Sunday, September 20, 2009

Peaches to Die For

Last year -- in August -- I discovered the peaches of Legend Hills Orchard at the Bexley Farmer's Market. Eating those peaches was as close to a religious experience you can have outside of a fox hole. My Louisville friend Mary agreed. We each bought our own pecks before heading to the B uckeye game. The next week, I drove all the way to Utica -- and did not stop for ice cream -- just to buy a peck of those peaches and can them. I even saved the pits and tried to grow my own tree this Spring. Why? I put them on my morning oatmeal (or when I'm feeling self-indulgent in the evenings) and ran out before New Year's.

Imagine my horror when I discovered in late July that the Licking County Peach crop had been wiped out with our early Spring and regular frost. I had planned a mid-August peach picking trip for the Stoddart Avenue Gardeners, had invited the youth group from nearby St. Luke's Baptist Church to join us (and planned to invite the lady knitwits from my church) and had to cancel because there were no reasonably local peaches to pick (at $19/bushel -- a bargain). However, Jacquamin Farms -- also at the Bexley Farmer's Market - bought peaches from a farm in Chillecothe that did not lose their peach crop. Beth and I drove down in July, bought a peck and a half and made jam and fuzzy-naval marmalade and canned them. However, although I felt good about buying local, these peaches were not the religious experience I had come to expect. We were also deprived of the whole u-pick experience.
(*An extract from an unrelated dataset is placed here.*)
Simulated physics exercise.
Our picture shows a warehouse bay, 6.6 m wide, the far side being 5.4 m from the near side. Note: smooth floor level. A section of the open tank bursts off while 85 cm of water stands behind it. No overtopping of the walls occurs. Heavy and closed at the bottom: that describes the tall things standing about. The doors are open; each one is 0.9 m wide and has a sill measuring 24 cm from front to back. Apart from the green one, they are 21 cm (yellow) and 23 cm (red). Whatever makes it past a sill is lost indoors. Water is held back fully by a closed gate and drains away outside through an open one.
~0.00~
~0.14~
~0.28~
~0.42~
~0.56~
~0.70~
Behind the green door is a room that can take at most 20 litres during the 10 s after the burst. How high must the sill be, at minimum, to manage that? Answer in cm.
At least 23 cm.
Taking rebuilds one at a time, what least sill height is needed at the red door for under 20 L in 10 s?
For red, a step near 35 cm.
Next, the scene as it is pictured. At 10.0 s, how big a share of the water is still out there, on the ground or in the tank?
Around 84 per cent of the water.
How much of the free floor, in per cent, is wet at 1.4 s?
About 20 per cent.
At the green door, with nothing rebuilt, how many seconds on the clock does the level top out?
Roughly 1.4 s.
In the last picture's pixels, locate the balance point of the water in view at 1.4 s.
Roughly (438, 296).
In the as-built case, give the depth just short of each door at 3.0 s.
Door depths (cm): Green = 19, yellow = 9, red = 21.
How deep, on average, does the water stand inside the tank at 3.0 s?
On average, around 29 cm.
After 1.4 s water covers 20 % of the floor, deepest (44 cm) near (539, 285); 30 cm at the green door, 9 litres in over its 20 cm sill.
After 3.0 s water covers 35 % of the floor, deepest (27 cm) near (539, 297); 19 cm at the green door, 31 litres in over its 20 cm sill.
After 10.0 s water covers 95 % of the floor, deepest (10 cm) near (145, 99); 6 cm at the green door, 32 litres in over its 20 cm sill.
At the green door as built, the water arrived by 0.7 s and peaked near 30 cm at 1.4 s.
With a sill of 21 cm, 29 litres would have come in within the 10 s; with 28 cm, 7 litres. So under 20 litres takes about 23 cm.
Well, pardon my ignorance, but there are a lot of varieties of peaches. I couldn't even begin to list them all.

On Friday, in my monthly study, the ladies began discussing the peaches and apples they had bought a week earlier at Lynds. I've lived in Central Ohio for almost 15 years and have never been to Lynds. It's hard to believe, but true. I was told these peaches were so good, Joy's husband ate them before she could can them. (Yes, I'm still getting over the shock of the thought of Joy in the kitchen;) These were peaches I simply must have. They assured me that Lynds also sold seconds (i.e., flawed, bruised and older peaches).

On Saturday, I drove and bought a peck of seconds (for $7) and a 1/2 peck (for $8) of their best yellow freestone peaches (as well as a few of those freakishly expensive honeycrisp apples since the girls had been raving about those as well). Oh nirvana. These are amazing peaches. It should be criminal to sell peaches other than these. They cannot be bought at a mere grocery store. They are juicy to a fault and will prompt you to forget every other peach you've ever eaten.

I canned 11 pints of peaches on Saturday and Sunday, froze 1-1/2 quarts of peaches (to use in smooties) and still have 8 peaches left. Oh joy. What to do with them in the brief time I have in the evenings . . . eat them . . . can them . . . freeze them . . . . stare at them . . . . more fuzzy naval marmalade . . . . give two of them to Beth and Mike who are too busy starting at 8-day old Lucy Grace to go to Lynds for themselves? Maybe IcedTea Latte would like one . . . .

Now, unlike other canners, I do not make a sugar syrup for my peaches. I freeze them straight on cookie sheets and put them in freezer bags. For my mason jars, I squeeze a tablespoon of honey into each jar (before filling the nooks and crannies with scalding water from my tea kettle). Processing peaches is a lot like processing tomatoes, except that you have to cut them in half, remove the pits, and then drop them in a bowl of water (where I have previously dissolved a large vitamin C tablet (also known as asorbic acid) which keeps the peaches from turning brown before you eat them).

Unlike last year and even this July, I managed to avoid turning my kitchen into a haven for fruit flies. I left the peck of seconds outside on the patio table (because it was not too hot). I also tossed the pits in my trash can and the skins into my compost pile as soon as the jars began boiling.

As for my hopes of starting a peach orchard at the SACG, my peach pits never sprouted (even if my lease permitted it). Bummer. I guess I could try again with this new batch. Mary, however, had more luck. She won a raffle at a church bazaar in Louisville. The prize was from an urban farming group which plants fruit trees in people's yards and then lets them keep a portion of the fruit ( -- nice of them --) while the rest goes to sustain their urban farms and food pantries. Last I heard, she was considering a peach tree. Note to Mary: make sure it's a yellow freestone peach tree.